Por. Gerardo Galarza
Apenas hace 30 años, en México no había elecciones libres. Esto no lo entienden la mayoría de los mexicanos menores de 45 años.
En 1991, a la mitad del sexenio de Carlos Salinas de Gortari, sólo un estado del país tenía un gobernador no perteneciente al PRI, el panista Ernesto Ruffo en Baja California. Hacía ya 45 años que a su partido le habían reconocido su primer triunfo electoral: la presidencia municipal de Quiroga, Michoacán.
La “gran” reforma política de José López Portillo en 1976, apenas si permitió que se registraran nuevos partidos y que se incrementara el número de diputados opositores, a través de la representación proporcional.
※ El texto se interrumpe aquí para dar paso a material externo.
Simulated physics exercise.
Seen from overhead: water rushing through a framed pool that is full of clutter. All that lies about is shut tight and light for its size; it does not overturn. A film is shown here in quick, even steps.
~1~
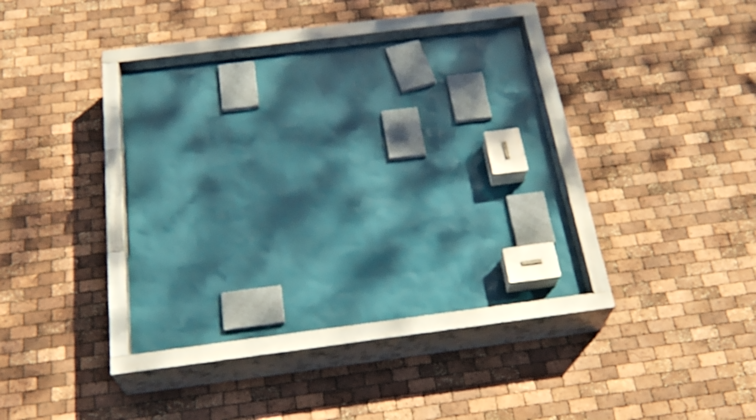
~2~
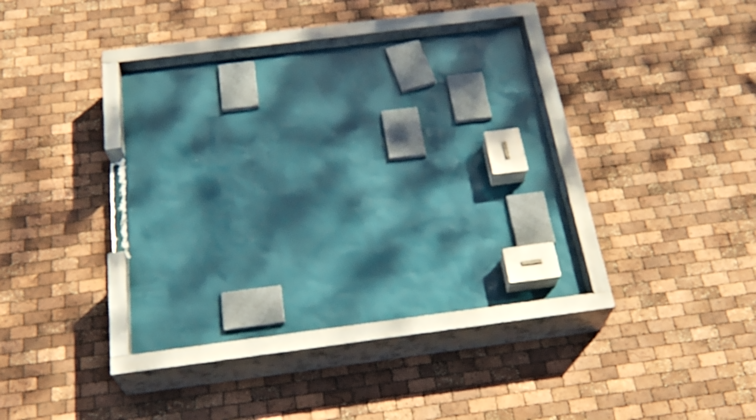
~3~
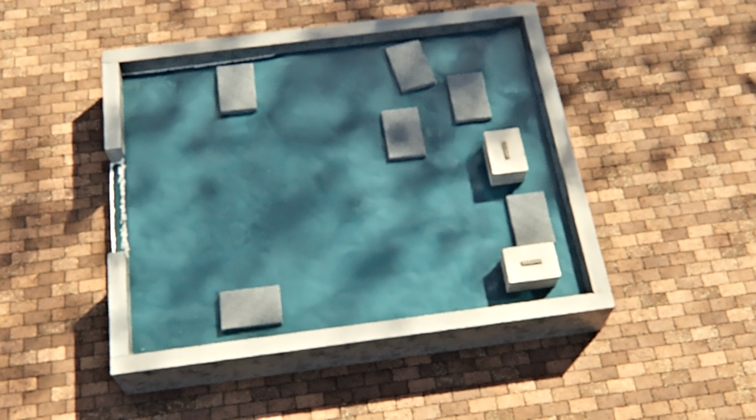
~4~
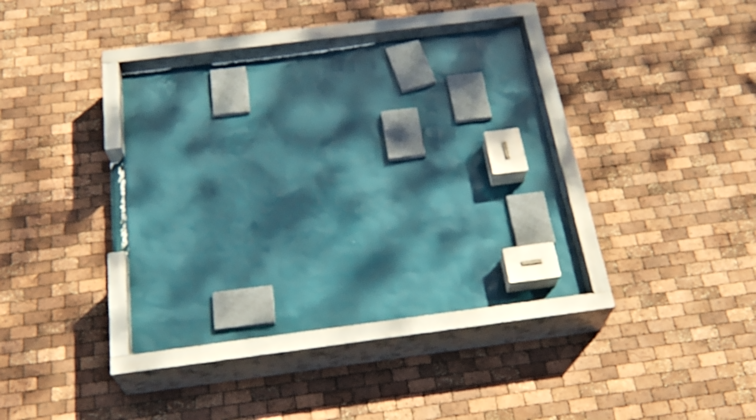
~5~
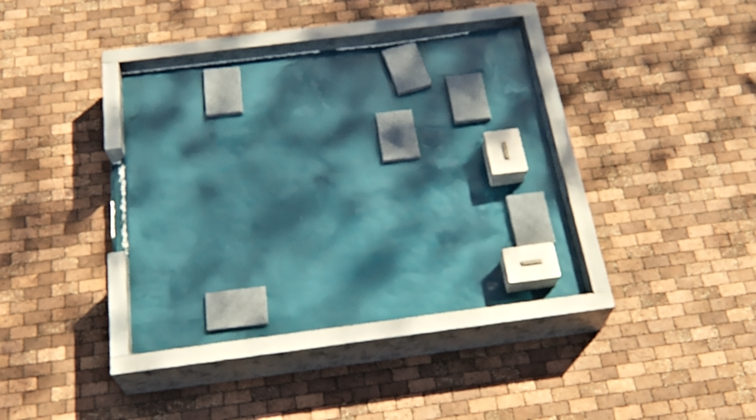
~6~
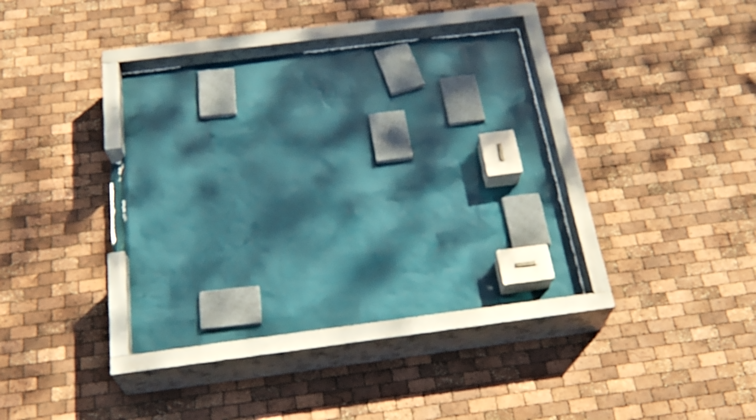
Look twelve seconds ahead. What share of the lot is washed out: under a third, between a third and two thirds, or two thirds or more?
The way it goes, not even one in three of the loose things get out.
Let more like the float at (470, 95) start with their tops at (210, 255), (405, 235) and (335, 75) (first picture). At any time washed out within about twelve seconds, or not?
In order, the first is escaping, the second never leaving, the third never leaving.
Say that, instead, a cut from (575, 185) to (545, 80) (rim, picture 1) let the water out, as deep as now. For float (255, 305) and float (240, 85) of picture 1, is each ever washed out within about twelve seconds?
Taking them in order, the first never leaves and the second never leaves.
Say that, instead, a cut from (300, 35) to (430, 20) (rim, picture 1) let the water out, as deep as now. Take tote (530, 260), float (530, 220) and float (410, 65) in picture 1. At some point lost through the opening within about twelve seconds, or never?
Same order as asked: Never leaves, never leaves, exits.
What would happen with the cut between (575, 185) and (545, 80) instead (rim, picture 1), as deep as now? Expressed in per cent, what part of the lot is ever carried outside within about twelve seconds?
Roughly 80 in a hundred.
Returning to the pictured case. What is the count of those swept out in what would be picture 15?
The number comes to 0.
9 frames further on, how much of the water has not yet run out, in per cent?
That comes to roughly 82 parts in a hundred.
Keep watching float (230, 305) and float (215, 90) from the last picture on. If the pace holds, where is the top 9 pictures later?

En los hechos, el sistema político priista seguía siendo monolítico, autoritario e invencible. “La dictadura perfecta”.
Hace poco menos de 40 años, la oposición logró, en un hecho histórico, que se le reconocieran sus triunfos en tres ciudades capitales estatales: San Luis Potosí (una coalición local encabezada por el doctor Salvador Nava), Hermosillo (PAN) y Guanajuato (Partido Demócrata Mexicano).
Años después, todavía bajo el gobierno de Miguel de la Madrid, el PAN consiguió victorias, que se le reconocieron, en varios municipios de Chihuahua, en los que habitaba más o menos el 70% de la población de aquel estado. El gobierno priista comenzó a entender que en lo internacional necesitaba cierto prestigio y en lo interno había que contener el descontento popular.
Y, entonces, la gubernatura se veía a tiro de piedra. Los chihuahuenses todavía creen que el PAN ganó esa elección, pero apareció el entonces secretario de Gobernación, Manuel Bartlett, para torcer la decisión de los ciudadanos y hasta implicó en ello al Vaticano, para frenar a los curas de Chihuahua que decidieron no celebrar misas en apoyo a sus feligreses defraudados.
Bartlett, como presidente de la Comisión Federal Electoral, operó la elección presidencial de 1988 para darle el triunfo a Salinas de Gortari, en medio del escándalo nacional e internacional por “la caída del sistema” (de cómputo), que también se calló.
Hace 30 años, a la mitad del sexenio salinista, comenzó el resquebrajamiento del sistema electoral controlado por el gobierno, en unos comicios intermedios (como de los de ahora), cuando debido a las protestas populares por fraude electoral dos candidatos del PRI tuvieron que renunciar a sus gubernaturas: Ramón Aguirre en Guanajuato aún antes de tomar posesión, y Fausta Zapata en San Luis Potosí, dos semanas después de haber tomado posesión, con el Palacio de Gobierno bloqueado por mujeres y una marcha hacia la Ciudad de México, encabezada por el doctor Salvador Nava.
En 1991 ya existía el IFE, pero todavía era presidido por el secretario de Gobernación. Sólo a partir de 1997 las elecciones federales las organiza y sanciona este órgano autónomo, uno de los mayores frutos de la lucha de los mexicanos por la democracia.
Hoy la democracia mexicana (imperfecta y endeble, pero perfectible) sufre un ataque desde el centro del poder político, de quienes se beneficiaron de ella y quieren contralar los procesos electorales como la hacían sus antiguos correligionarios, también del crimen organizado que busca imponer autoridades afines y otros tantos intereses políticos, que quieren el regreso de la “dictadura perfecta”.
La única forma que tienen los mexicanos de defender su democracia es el ejercicio de su voto libre y secreto, algo que apenas hace 30 años no era nada fácil.